Honesty and Openness: Key to Security

Overview

Transparency between husband and wife is essential to growing strong communication and developing a strong marriage.

Men, do you want to increase your wife’s deep desire for you? Here is a secret: share your thoughts, feelings, habits, likes, dislikes, past history, daily activities, and future plans. “A sense of security is the bright golden thread woven through all of a woman’s five basic needs. If a husband does not maintain open and honest communication with his wife, he undermines her trust and eventually destroys her sense of security.”[1] Instead of growing together, they grow apart.

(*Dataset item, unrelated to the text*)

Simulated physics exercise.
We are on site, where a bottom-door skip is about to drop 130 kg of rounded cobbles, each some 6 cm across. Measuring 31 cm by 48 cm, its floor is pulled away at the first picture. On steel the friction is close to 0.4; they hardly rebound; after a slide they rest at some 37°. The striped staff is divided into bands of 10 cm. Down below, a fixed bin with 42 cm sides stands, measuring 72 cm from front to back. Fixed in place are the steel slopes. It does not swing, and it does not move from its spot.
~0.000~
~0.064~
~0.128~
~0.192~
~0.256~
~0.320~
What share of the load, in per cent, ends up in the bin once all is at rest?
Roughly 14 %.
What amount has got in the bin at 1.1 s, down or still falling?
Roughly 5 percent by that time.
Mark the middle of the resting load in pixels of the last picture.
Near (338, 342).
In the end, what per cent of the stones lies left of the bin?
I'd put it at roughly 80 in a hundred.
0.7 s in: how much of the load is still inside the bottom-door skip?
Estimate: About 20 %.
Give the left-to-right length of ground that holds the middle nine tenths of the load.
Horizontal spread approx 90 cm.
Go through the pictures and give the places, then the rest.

Transparency is essential to growing strong communication and a stronger marriage. You should not hide things, thoughts, or feelings from one another. Your spouse should know you inside and out. Reasons for honesty is that it helps keep your marriage on track and it meets an important emotional need for women. Dishonesty is painfully offensive in any relationship. Being “brutally honest” is not necessary, but opening one’s soul to someone can create feelings of vulnerability. The wife needs to respond in loving ways when her husband opens up, even if it is hurtful. If you lash out at him, he will withdraw and not be as likely to share in the future.

Mutual honesty can keep a relationship healthy. Even confessing our sins to another trusted person will help keep us faithful to our Lord (James 5:16). Should not our spouse be the one with whom we can divulge our weaknesses? We can save a soul from death and keep a marriage intact (James 5:20). Psalm 15 provides a mirror for us to check ourselves against to see if we are pleasing to the Lord, specifically verses two and four which refer to honesty. If you want to develop security in your marriage, do not forget to be honest and open!

Note: A wonderful tool to strengthen a relationship and focus on God’s intended design for marriage is Willard F. Harley, Jr.’s book, His Needs, Her Needs: Building an Affair-proof Marriage. It was referenced heavily for this series on marriage and includes questionnaires and activities to strengthen marriages. Seeking resources in our lives is a sign of strength, not weakness.

Reference

[1] Willard Harley, Jr. (2011), His Needs, Her Needs (Grand Rapids, MI: Revell), p. 103.